Part of an artist's raison d'etre is often to try to make society look at something from a new perspective. You can't look at a picture of a Campbell's soup can label today without thinking of Warhol — well, I can't, anyway. So, too, Lichtenstein tried to redefine the comic panel in acrylic colors and larger-than-life size. Is it art? Is it new? Is it copying? Is it valuable? Is it wrong? The questions that the artist forces us to confront are often as much a part of the art as the object itself.

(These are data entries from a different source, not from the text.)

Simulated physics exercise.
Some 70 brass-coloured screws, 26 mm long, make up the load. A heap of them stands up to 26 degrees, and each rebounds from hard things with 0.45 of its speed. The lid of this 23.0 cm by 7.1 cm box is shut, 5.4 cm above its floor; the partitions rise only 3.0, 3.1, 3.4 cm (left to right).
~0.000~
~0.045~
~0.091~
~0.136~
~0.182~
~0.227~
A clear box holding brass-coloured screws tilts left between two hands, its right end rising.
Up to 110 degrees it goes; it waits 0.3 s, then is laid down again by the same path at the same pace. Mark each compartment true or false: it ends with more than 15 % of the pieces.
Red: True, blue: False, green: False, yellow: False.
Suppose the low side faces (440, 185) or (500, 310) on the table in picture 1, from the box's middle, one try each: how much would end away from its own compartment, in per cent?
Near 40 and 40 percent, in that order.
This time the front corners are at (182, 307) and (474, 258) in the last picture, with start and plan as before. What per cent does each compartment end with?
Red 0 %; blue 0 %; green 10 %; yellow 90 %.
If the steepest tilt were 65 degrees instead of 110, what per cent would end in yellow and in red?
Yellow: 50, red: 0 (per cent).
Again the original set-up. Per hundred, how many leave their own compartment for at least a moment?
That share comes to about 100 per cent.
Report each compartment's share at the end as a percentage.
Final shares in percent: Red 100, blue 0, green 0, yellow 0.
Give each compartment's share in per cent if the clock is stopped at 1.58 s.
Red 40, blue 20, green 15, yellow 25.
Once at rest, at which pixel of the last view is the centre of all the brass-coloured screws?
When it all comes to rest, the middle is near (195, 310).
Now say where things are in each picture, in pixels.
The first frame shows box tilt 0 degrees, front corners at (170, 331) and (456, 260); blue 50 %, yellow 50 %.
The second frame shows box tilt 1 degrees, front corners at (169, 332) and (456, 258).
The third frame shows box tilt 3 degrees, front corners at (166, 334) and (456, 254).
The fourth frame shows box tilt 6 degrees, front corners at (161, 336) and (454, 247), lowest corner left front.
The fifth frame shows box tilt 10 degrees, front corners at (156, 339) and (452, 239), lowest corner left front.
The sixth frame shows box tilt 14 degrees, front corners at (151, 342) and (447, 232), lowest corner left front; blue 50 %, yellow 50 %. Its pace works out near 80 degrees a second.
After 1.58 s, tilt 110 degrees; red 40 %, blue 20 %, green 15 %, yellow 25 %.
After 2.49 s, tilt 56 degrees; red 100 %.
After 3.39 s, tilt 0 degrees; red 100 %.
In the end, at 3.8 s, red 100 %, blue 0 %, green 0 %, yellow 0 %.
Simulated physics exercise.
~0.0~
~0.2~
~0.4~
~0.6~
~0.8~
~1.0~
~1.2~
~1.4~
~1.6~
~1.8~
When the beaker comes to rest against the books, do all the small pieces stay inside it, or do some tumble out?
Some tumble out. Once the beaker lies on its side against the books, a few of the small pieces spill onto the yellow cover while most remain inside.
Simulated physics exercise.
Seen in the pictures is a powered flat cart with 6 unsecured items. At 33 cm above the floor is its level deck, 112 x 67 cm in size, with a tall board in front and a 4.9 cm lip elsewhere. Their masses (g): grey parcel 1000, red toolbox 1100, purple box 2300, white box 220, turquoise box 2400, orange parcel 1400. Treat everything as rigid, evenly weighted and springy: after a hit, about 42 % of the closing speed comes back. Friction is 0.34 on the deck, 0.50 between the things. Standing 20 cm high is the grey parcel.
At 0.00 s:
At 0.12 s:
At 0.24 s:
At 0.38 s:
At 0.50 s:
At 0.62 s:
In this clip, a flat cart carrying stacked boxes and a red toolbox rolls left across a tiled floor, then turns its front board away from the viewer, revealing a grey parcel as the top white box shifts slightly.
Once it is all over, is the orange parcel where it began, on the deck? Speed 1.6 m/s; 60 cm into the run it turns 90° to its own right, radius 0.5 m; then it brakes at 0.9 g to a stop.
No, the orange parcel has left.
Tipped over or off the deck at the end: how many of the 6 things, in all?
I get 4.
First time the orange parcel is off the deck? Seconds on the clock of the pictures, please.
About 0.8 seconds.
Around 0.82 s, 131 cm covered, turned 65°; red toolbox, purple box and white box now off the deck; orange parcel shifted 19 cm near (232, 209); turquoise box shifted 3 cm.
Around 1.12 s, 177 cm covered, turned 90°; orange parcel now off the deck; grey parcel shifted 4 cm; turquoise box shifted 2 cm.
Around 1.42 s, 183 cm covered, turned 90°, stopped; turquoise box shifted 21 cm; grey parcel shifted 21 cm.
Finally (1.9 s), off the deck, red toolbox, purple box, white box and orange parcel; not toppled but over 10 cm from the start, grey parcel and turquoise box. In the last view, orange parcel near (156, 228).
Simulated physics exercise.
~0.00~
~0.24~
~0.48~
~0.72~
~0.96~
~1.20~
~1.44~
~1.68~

Well, the main thing I'd disagree with in the above is a personal aside — the use of the word "disingenuous," since I meant exactly what I said. Beyond that, we are into the shady world of to what degree a work of art can parallel another without being classed as plagiarism. The standards are murky and can only be adjudged on a case-by-case basis. I assume you agree that it is possible for someone to so totally copy the work of another that it does become an act of theft. All of the standards and questions of art can still apply, and the derivative work can still have its own value...but underscoring it all is that one artist has signed his name to work that was substantially created by another. I also think there's a substantive, obvious difference between basing a drawing on photographic reference, even when a tracing device is employed, and tracing another man's drawing. In the case of Lichtenstein and the comic artists from whom he borrowed, we're talking about exploiting an image that the other artist conceived from his own imagination. When Lichtenstein replicated a Russ Heath comic book panel, he was selling a visual that Heath conceived and transferred to paper, but doing so with neither credit nor payment to Heath.
That Lichtenstein's work has a standalone merit is not, I think, in dispute. Though I suspect his popularity was based more on transitory fad than on substance, people did buy his work and cram into galleries to view it. Apparently, they still do, so I wouldn't question that he did make people look at something from a new perspective. I just feel that he crossed the line between taking inspiration from an existing source and passing someone else's work off as his own.